One of the most important lessons you learn in a conversation with Mo Barbosa is that everything in youth development work is – or should be – connected.
“The better we do with zero to five,” Barbosa says of working with young children, “the better we’re going to do with the next 10 to 15 years of development.”
Barbosa is the senior director of Community Engagement at Health Resources in Action, where his goal as a trainer and facilitator is to professionalize the youth work field. He is the facilitator for convenings of The Early Childhood Agenda, which are hosted by Strategies for Children.
Barbosa’s sweeping focus is on the zero-to-24 age range – “or 24-ish” he says, “as we’re starting to understand the brain, we’re going a little bit later.”
But instead of a well-paved road that leads from birth to early adulthood, children and families in Massachusetts — and the rest of the country — face a fractured system.
“There has been this historic difference between where you get child care and how much of it is early education and how much of it is just a place to put your kid,” Barbosa says. “And that difference has dictated quality. It has dictated pay. And it has dictated opportunity.”
Barbosa recalls running an early childhood program in St. Louis where children who lived in local housing projects would not go to kindergarten because they could not pass the screening test.

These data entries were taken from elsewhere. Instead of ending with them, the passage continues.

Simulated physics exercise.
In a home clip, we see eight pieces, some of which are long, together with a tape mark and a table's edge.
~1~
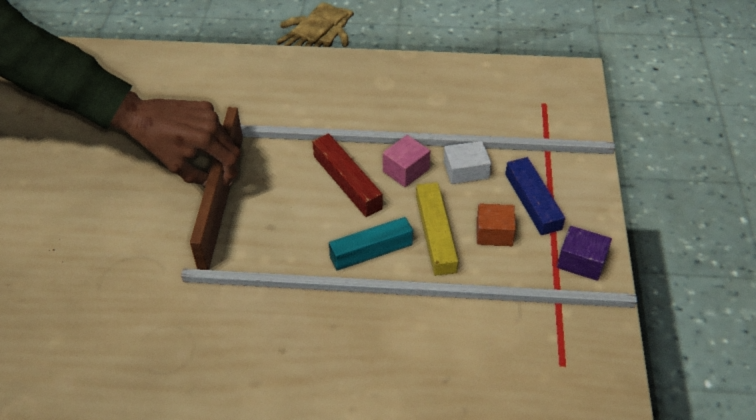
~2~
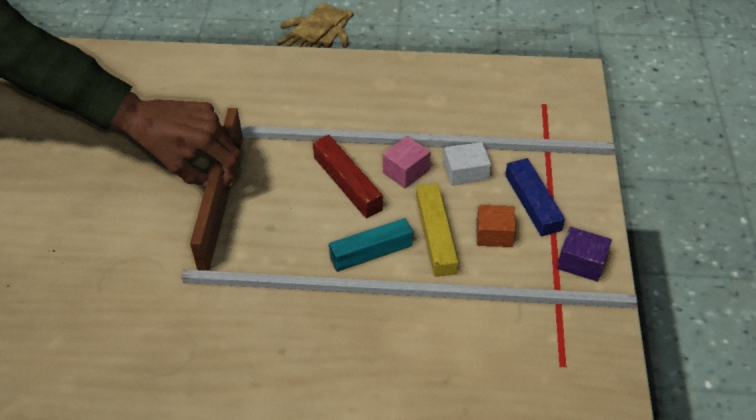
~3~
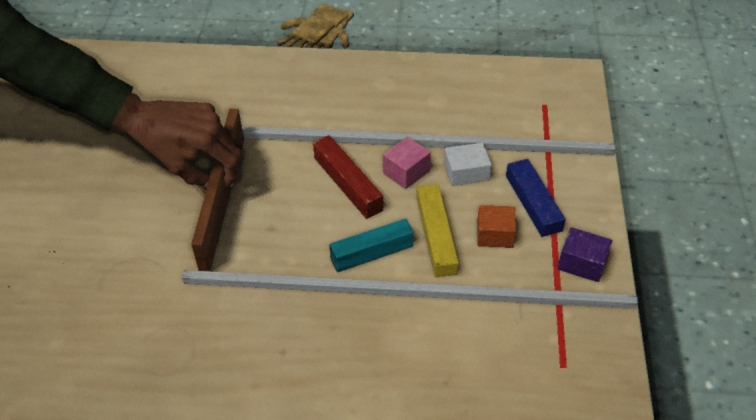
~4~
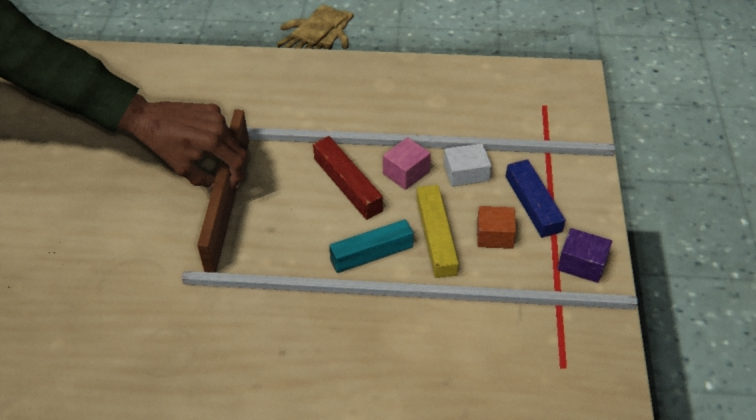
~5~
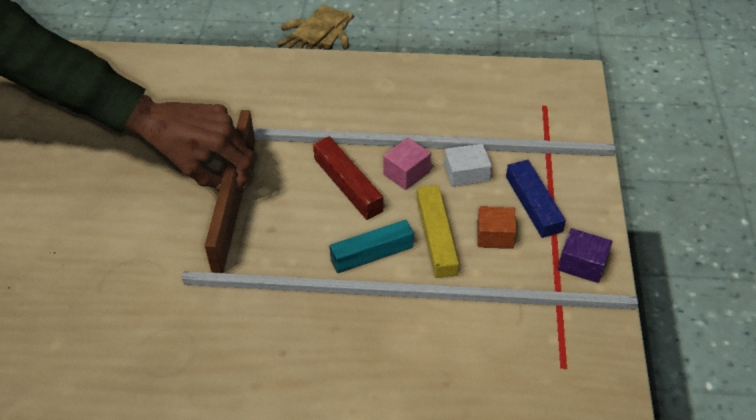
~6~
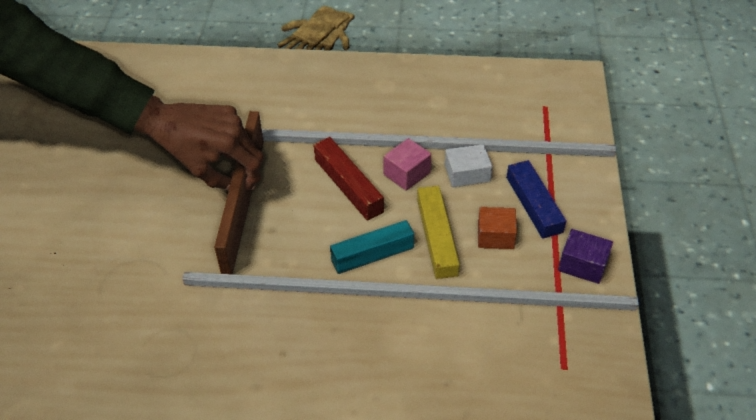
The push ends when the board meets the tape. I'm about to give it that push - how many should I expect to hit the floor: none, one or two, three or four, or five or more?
Expect three or four.
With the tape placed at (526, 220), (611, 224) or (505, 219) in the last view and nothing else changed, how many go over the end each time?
The counts come to 1, then 7, then 0.
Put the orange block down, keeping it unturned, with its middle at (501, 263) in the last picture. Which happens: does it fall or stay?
Result: It does not come off.
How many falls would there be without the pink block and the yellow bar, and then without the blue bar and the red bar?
Result: 1 in the first case, with 0 in the second.
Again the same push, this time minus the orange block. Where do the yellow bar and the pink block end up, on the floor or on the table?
Outcome for the yellow bar: It stays; for the pink block: It stays.
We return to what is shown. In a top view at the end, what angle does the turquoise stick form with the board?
Near 15 degrees.
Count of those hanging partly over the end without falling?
That comes to 1 of them.
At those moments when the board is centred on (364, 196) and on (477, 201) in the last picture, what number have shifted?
Moved so far: 4, then 7.
Early on, none off yet; purple block at rest near (585, 256); blue bar at rest near (535, 198); orange block at rest near (497, 228).
A while later, none off yet; purple block at rest near (585, 256); blue bar moving near (547, 197); orange block travelled about its own width near (522, 214).
Further along, none off yet; purple block travelled about its own width near (613, 259); blue bar travelled about its own width near (616, 198); orange block travelled well along near (584, 212).
Finally, the number that fall off is three or four; lost, white block, orange block, blue bar and purple block.
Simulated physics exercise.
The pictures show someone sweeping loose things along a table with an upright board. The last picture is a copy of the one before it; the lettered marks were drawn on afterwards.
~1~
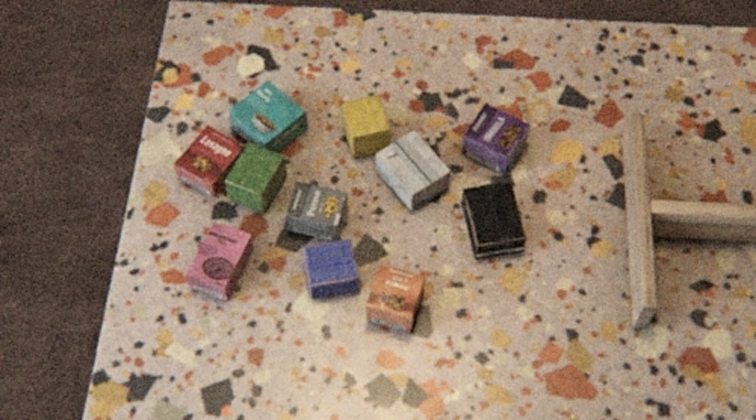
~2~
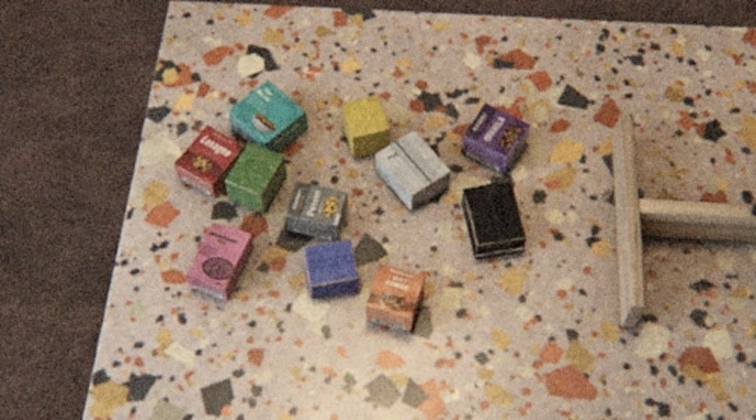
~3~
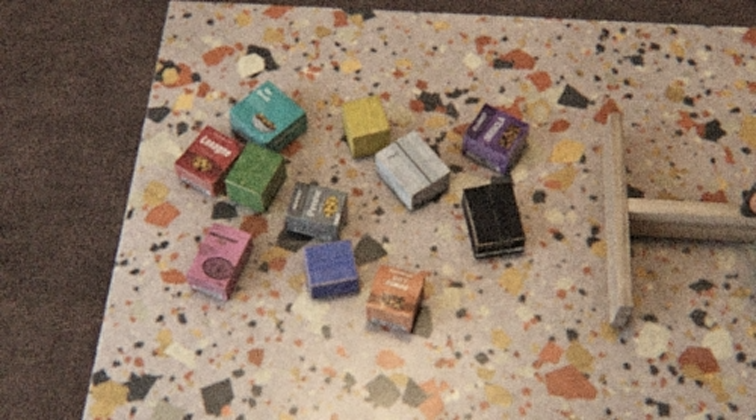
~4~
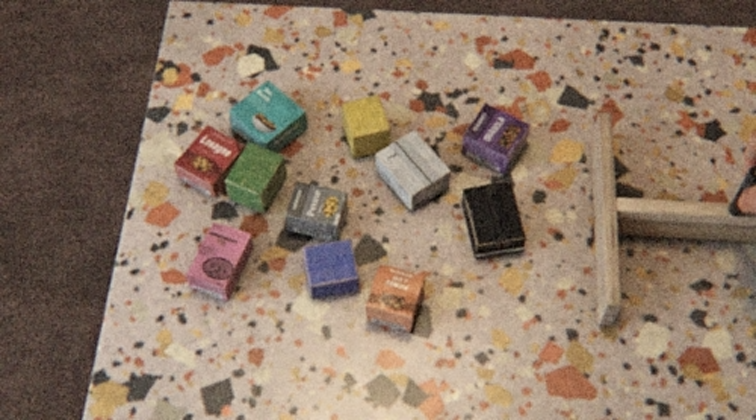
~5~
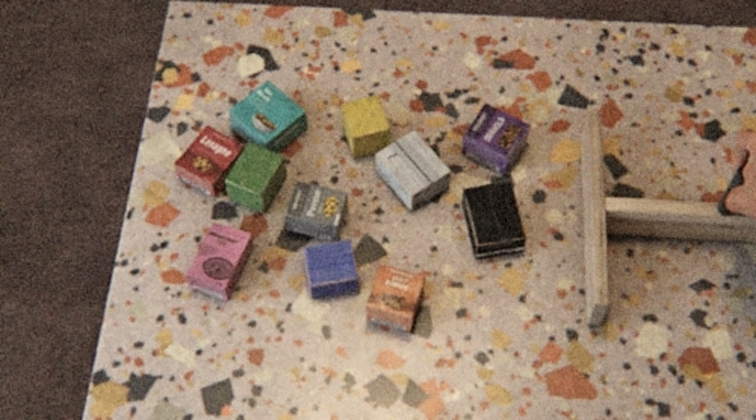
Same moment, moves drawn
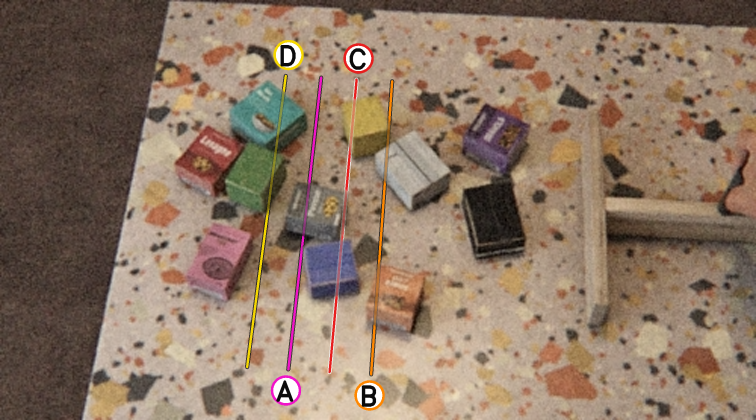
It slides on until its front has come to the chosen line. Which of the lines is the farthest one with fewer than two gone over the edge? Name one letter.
Line D.
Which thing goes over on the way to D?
The red packet goes over.
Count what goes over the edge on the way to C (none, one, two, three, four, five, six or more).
In all, none.
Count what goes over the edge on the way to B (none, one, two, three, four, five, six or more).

Instead, they would enter first grade as six-year-olds with no early childhood classroom experiences.
The solution?
“With one, six-week summer program, we moved all the children who hadn’t passed the screening into kindergarten.”
In other words, that summer program created a bridge across a gap. And there are, Barbosa says, many opportunities to do even more of this work.
“The space between going from just enough to get into school to just enough to thrive in school is so small. If we traveled across that space, we would revolutionize what children are getting from school.”
“We fail so many children by not improving quality. And we don’t need to scold teachers and show them how to teach better. What we need is an entire system that creates opportunity for every child.”
Barbosa praises The Early Childhood Agenda as an important step in building a system. An essential component of this work is building relationships and trust.
“One of the real benefits of the Agenda is that it creates a table where you can have conversations, look at the field, and analyze problems. It’s being able to have a collective impact on how to move forward.”
It’s also, Barbosa adds, an inclusive process that creates the opportunity to learn from “elders” like Boston’s Thrive in Five program as well as including families and family child care providers, academics, advocates, and policy organizations.
“We can collaborate on funding, programs, and testing out prototypes. We can work on city advocacy and legislative advocacy.”
“And having folks at the table means even if we’re moving in a direction that isn’t what everyone would want for themselves, they can see why it’s good for the field.”
Ask Barbosa what success will look like, and he points to shared ideas and shared achievements.
“If we can get to a place where children have access to quality care and education at three- and four-years-old. If universal pre-K is everywhere and not just, say, in Boston’s public schools, but across all parts of the field, so it’s a field solution.
“Children have the capacity, if we have the will to give them the opportunity to learn and engage. Because every child we miss, we’re going to have to find in elementary school in a Title One program or in eighth grade in the suspension hall or in the juvenile justice space or as adults in the penitentiary because of the school-to-prison pipeline.”
Indeed, as Barbosa says, a better, stronger system that’s based on collaborative action promises to help boost children’s achievement and improve their lives.